Two state-owned lenders to the electricity sector, Power Finance Corporation (PFC) and Rural Electrification Corp (REC), have rescued Reliance Infrastructure’s power distribution companies in Delhi by helping them pay off generator NTPC’s past dues.

PFC and REC disbursed a combined Rs 1,000 crore as loan to the two discoms — BSES Yamuna Pvt Ltd (BYPL) and BSES Rajdhani Pvt Ltd (BRPL) — on Saturday, the last day for clearing NTPC’s Rs 700-crore dues according to the Supreme Court’s May 6 order. NTPC had been threatening to cut Delhi’s supply if its dues were not cleared.

“PFC and REC have disbursed Rs 500 crore each, as requested by BSES. NTPC has been paid,” said a person close to the development. A senior NTPC executive confirmed, saying: “The Rs 700 crore due from the BSES firms has been paid. We will not regulate (cut off) power supply now.”

NTPC had in May sought the apex court’s permission to begin regulation of power supplied to the BSES firms, arguing nearly 75 per cent of the payments received from these companies went to Coal India, so if they did not pay, NTPC’s Badarpur thermal plant would not be able to supply electricity to Delhi.

The Rs 700 crore cleared on Saturday included arrears for power supplied by NTPC to the two discoms in April, besides part-payment for supplies to BYPL for electricity purchased between January and March. The apex court had allowed the generator to snap supply if it was not paid.
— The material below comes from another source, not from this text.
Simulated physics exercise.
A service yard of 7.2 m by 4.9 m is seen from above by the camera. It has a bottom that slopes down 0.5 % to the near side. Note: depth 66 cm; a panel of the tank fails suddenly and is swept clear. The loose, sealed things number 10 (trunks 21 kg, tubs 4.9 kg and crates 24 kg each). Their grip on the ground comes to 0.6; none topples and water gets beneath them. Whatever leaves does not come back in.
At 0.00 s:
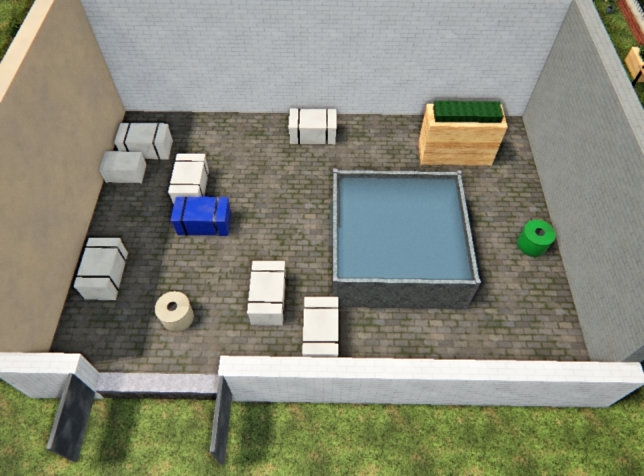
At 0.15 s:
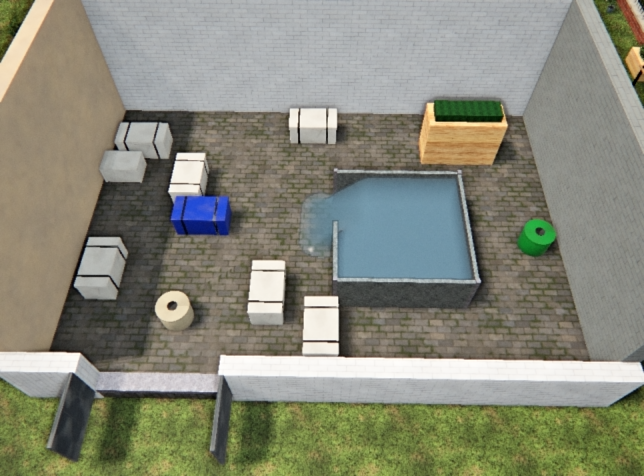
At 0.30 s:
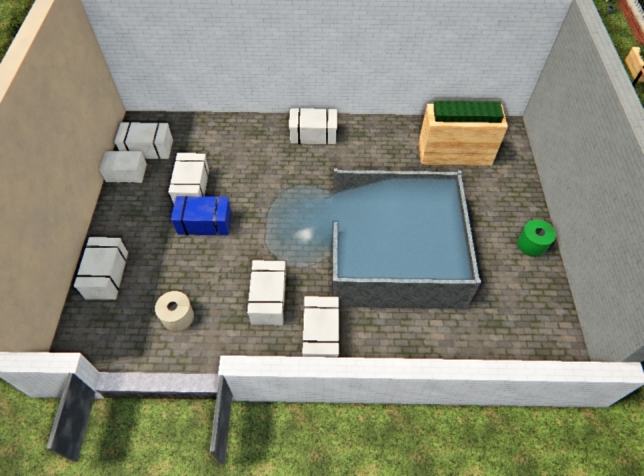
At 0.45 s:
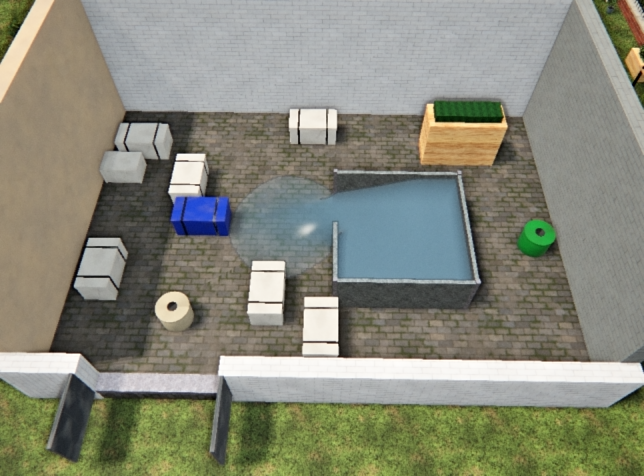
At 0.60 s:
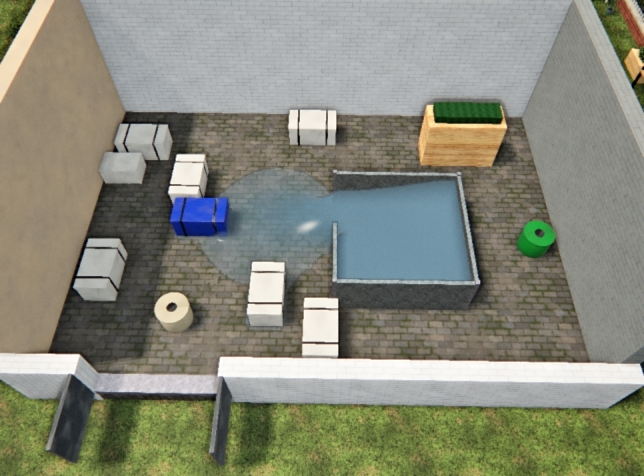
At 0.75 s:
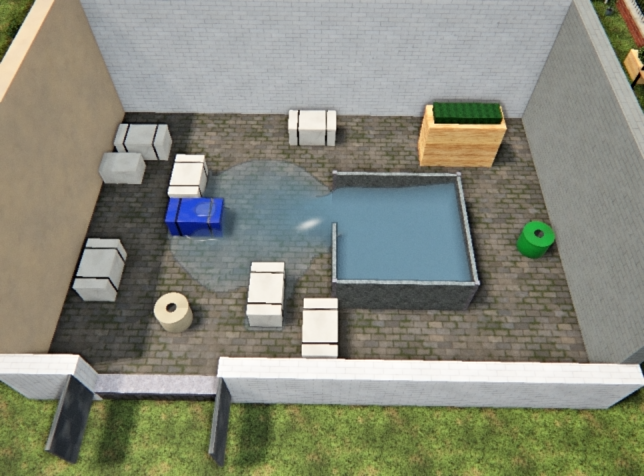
In a walled yard, a tank's left side opens and water spreads left, nudging a blue trunk.
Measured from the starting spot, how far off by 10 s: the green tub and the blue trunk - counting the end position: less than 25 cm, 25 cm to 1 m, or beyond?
In the end, the green tub is essentially where it was and the blue trunk has travelled well away.
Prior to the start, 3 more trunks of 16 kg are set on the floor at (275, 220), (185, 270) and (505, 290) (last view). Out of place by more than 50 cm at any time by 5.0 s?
In order: Above it, above it, below it.
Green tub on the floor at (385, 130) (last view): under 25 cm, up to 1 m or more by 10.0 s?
Short answer: It goes only partway.
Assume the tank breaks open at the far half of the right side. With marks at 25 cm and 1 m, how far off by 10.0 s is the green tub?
Had it gone that way, the green tub would be borne far.
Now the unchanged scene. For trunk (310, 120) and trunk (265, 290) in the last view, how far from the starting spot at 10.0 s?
Respectively: 50 cm / 0 cm.
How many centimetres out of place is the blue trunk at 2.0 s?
About 140 cm.
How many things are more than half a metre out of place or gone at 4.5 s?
My count gives 5.
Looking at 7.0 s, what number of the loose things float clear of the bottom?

BSES firms claim they are facing financial crunch with a build-up of over Rs 15,000 crore of regulatory assets — recognised but unrecovered revenue — from consumers. The discoms had approached IDBI, State bank of India (SBI), PFC and REC for short-term loans to tide over the crisis. While IDBI and SBI had refused, PFC and REC had asked for a comfort letter from Delhi Electricity Regulatory Commission (DERC).

In the letter of comfort that the lenders received last week, DERC informed it had approved a plan to liquidate Rs 8,000 crore of regulatory assets to be paid to the Delhi discoms. The rising gap between cost of supply and retail tariff over the past 12 years since privatisation had pushed these assets to Rs 27,000 crore as of March 2014.